O zajściach w zeszłym sezonie na A podczas jednego z meczy żal pisać, bohater co najebał ludziom o głowie niższym od siebie dramat. Ciekawe czy ten baran jak trzeba też jest taki szybki aby ciułać się za swój klub z osobami trzy razy większymi od niego!!!
Kilka lat temu Junior potrafił porwać blaszok bez gniazda itp. teraz sorry ale mam wrażenie że stał się celebrytom na Bukowej i nie ma już tej pasji, ale niestety lepszego od niego na Bukowej nie ma
PS: czy ktoś pamięta jeszcze hasło precz z kartami precz z czipami!!!
antek1964
19 sierpnia 2016 at 10:18
Marek ma racje popieram go 100% Dodam jeszcze ostatnio jak smrody w kato chciały potańczyć to bojówka się pozamykała w lokalach ino swoich umią lać WSTYD
Irishman
19 sierpnia 2016 at 10:26
Proszę, skończcie wreszcie srać w swoje, kibicowskie gniazdo. @antek1964, jak czytam taki tekst, to zastanawiam się czy jesteś kibicem GieKS?
antek1964
19 sierpnia 2016 at 14:01
Zawsze cza mówić prawde nawet jak jest bolesna Tyle w temacie
stara ekipa
20 sierpnia 2016 at 05:04
Irishman, raczej Cie nie znam z blaszoka. kawa sie wylala i prosze nie sprzataj. chyba za tez chodzisz w spodenkach z laikry i asidakach z biala podeszwą
fufon
20 sierpnia 2016 at 12:25
jeszcze chwila i cały „blaszok” zmieści się na stanowisku dla niepełnosprawnych ! ! !
Irishman
20 sierpnia 2016 at 14:01
@stara ekipa, ja Cię też nie kojarzę i co w związku z tym?
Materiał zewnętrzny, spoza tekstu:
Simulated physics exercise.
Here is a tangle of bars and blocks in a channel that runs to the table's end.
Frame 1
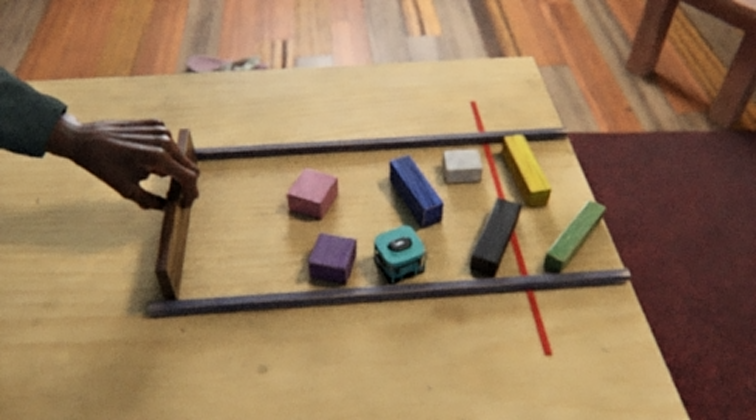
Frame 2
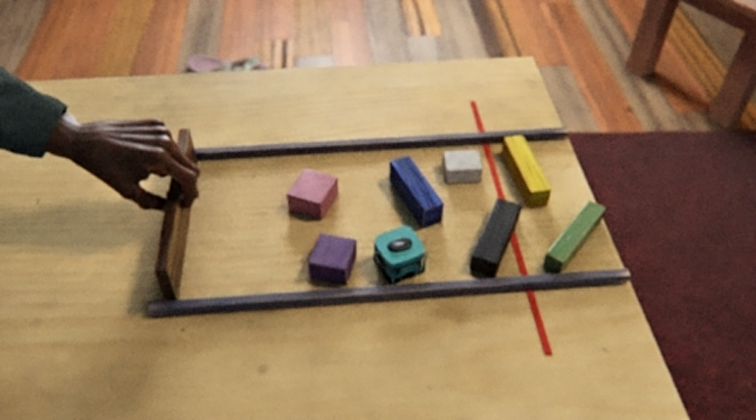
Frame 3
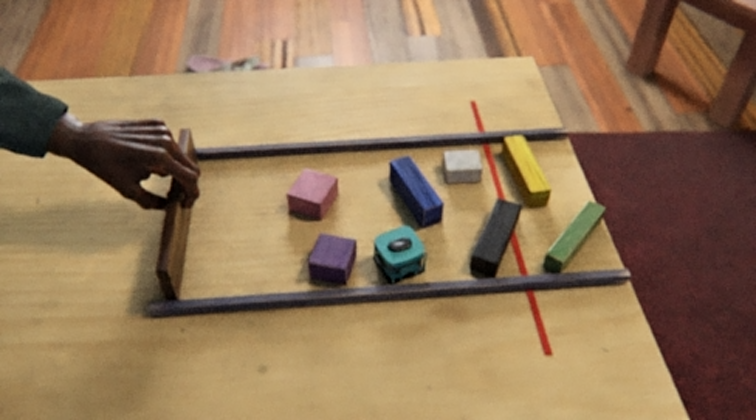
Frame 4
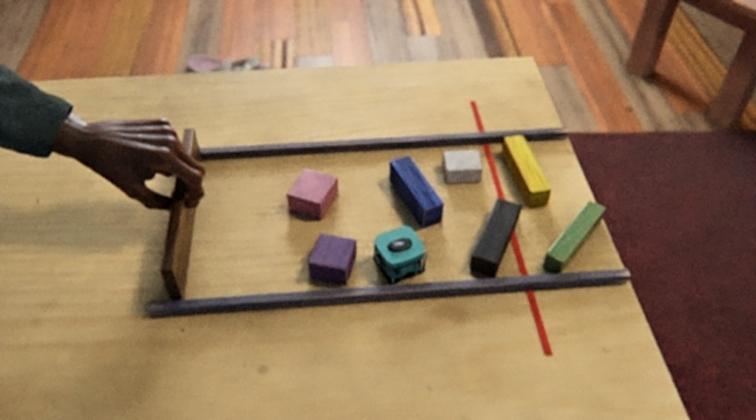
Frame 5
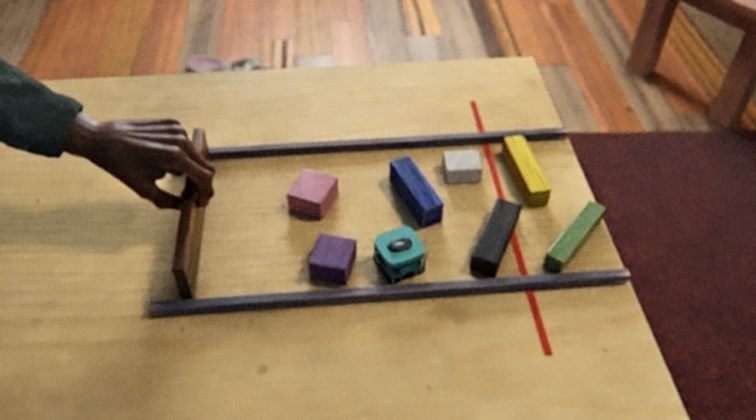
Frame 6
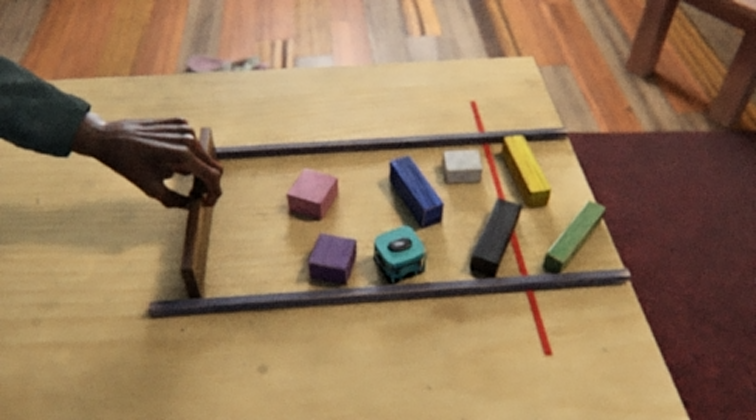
On a wooden table, a channel between two dark rails holds scattered colourful blocks and bars, with a red line crossing near its right end. A hand grips a brown board at the left, at first barely moving, then slides it slightly right, while the blocks and bars stay still.
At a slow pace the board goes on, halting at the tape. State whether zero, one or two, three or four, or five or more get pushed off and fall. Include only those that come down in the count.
Lost: One or two.
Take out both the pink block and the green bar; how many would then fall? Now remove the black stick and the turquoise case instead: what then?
First 0, then 1.
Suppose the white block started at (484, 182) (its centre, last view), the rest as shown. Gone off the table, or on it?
It simply keeps its place on top.
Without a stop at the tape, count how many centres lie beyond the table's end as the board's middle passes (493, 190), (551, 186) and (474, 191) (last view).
Result per place: 2; 6; 0.
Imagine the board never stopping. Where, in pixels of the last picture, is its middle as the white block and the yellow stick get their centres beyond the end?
When the white block crosses, the middle is near (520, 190); when the yellow stick crosses, near (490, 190).
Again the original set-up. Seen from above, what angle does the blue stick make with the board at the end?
It comes to around 0 degrees.
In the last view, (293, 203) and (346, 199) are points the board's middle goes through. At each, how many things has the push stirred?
It comes to 1 for the first spot, 3 for the other.
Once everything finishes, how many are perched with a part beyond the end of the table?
That adds up to 2.
Soon after, none off yet; green bar at rest near (575, 237); yellow stick at rest near (525, 170); black stick at rest near (496, 236).
At rest, the number that fall off is one or two; fallen, yellow stick and green bar.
A jak Ci się kawa w doma na obrus wyleje, to też jej nie sprzątasz? No chyba, ze się czujesz na Bukowej ino gościem, abo „widzem”?
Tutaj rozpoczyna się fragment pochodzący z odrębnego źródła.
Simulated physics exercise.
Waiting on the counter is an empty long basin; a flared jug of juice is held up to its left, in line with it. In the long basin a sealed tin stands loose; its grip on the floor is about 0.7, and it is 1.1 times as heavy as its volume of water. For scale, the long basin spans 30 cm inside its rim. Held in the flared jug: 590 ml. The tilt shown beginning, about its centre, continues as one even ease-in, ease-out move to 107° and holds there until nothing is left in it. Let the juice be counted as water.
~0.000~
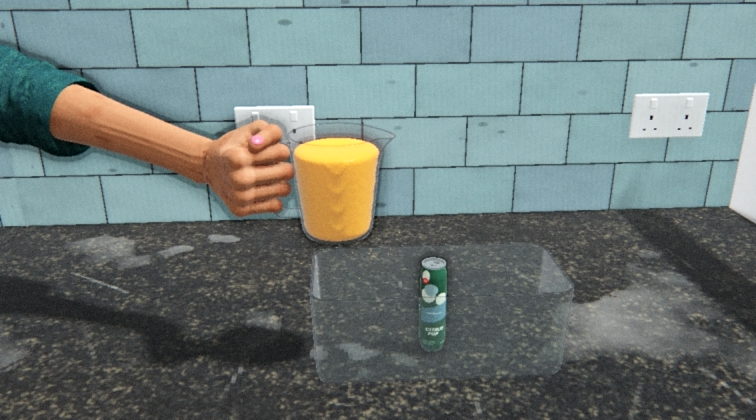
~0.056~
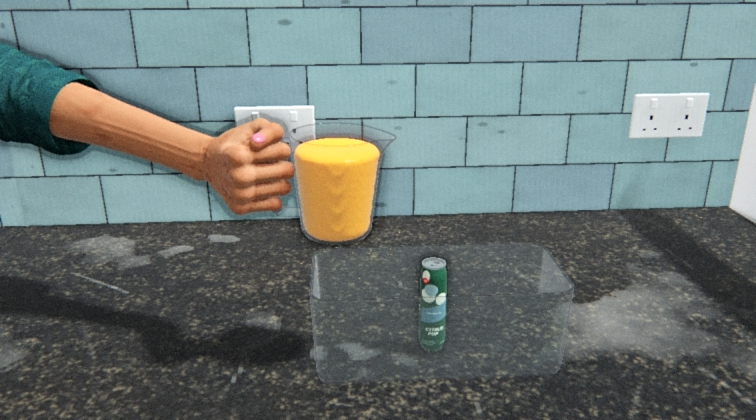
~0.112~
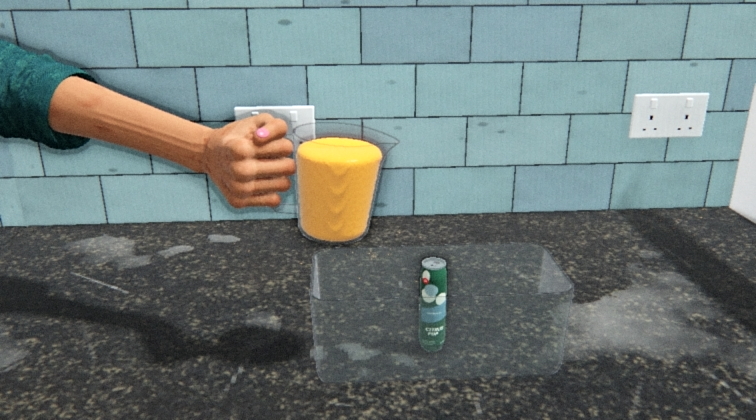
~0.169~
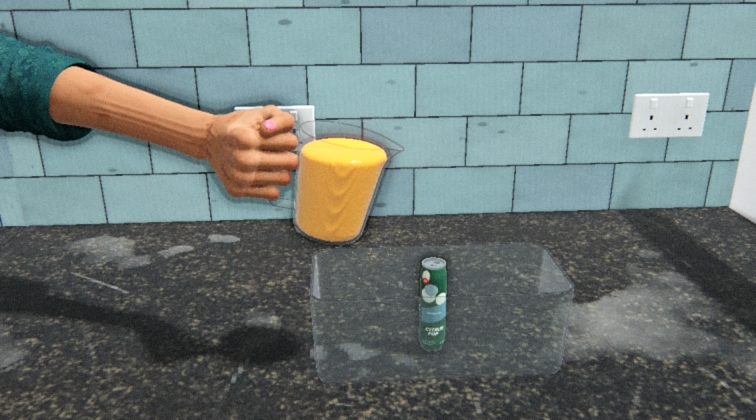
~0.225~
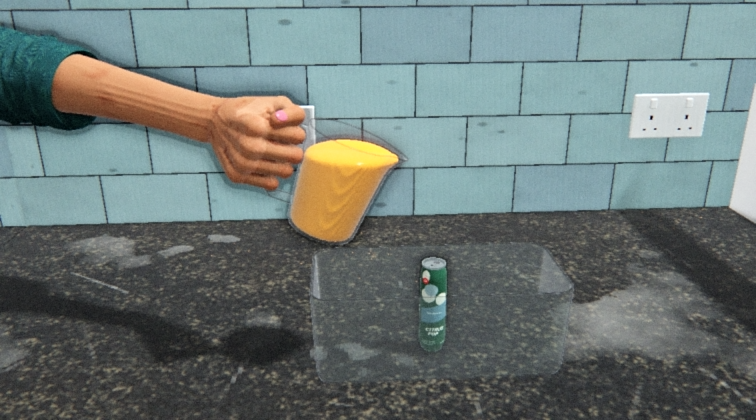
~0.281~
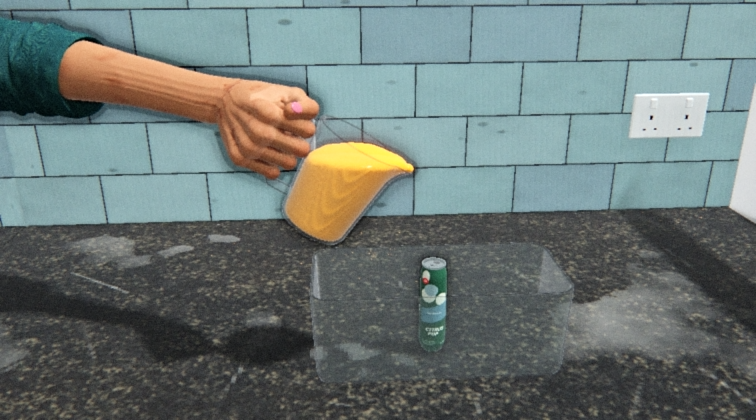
A hand tilting a clear jug of orange juice rightward, the juice reaching its lip, above a clear basin and green can.
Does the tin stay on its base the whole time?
No - I reckon it can't hold on.
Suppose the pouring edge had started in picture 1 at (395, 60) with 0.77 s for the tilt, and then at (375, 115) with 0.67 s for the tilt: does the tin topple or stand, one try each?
First it stays on its base; then it tips over.
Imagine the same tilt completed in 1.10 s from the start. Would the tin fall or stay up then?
It tumbles over, then.
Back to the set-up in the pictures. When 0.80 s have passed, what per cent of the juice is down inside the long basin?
I reckon close to 82 per cent.
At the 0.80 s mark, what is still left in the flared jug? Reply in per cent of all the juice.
Roughly 10 percent remains.
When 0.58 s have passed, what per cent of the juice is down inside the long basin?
Around 22%.
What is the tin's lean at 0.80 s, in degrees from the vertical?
Looks like some 5 degrees from vertical upright.
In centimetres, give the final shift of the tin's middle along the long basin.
Looks like roughly 8.0 cm in total.
After 0.58 s the tilt is 91° and 55 per cent is still to pour; the tin stands where it began.
After 0.80 s the tilt is 107° and 10 per cent is still to pour; the tin leans 6°.
After 1.02 s the tilt is 107° and 0 per cent is still to pour; the tin lies on its side.
After 1.27 s the tilt is 107° and 0 per cent is still to pour; the tin lies on its side.
In the end the tin lies on its side.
Ja tam wiem tylko tyle, że dziś to nie prezesi, trenerzy czy piłkarze są największa wartością naszej GieKSy ale kibice. Jak się damy skłócić albo co gorsza odwrócimy się od niej, to już jej nic nie uratuje. Ekipy zza miedzy (jednej, drugiej i trzeciej) i niczym innym tak nie marzą jak właśnie o tym. ALE NIE DOCZEKANIE ICH!!!
Mecza
20 sierpnia 2016 at 17:30
Wpływy z biletów są tak niskie że do 18 lat bilet powinien kosztować 1zł bez względu na trybunę. Koszty wyjazdu 1 zł dla każdego (resztę dofinansuje klub) 1ZŁ tylko po to aby była identyfikacja i każdy pofatygował się. Nie byłoby dużo mniej w kasie klubowej ale za to zbudowanie mega potencjału kibicowskiego na przyszłość. Jakie to mogą być koszty 500tys, 1 mln? Czy to nie jest koszt warty tego aby obniżyć o tyle wydatki na pierwszą drużynę?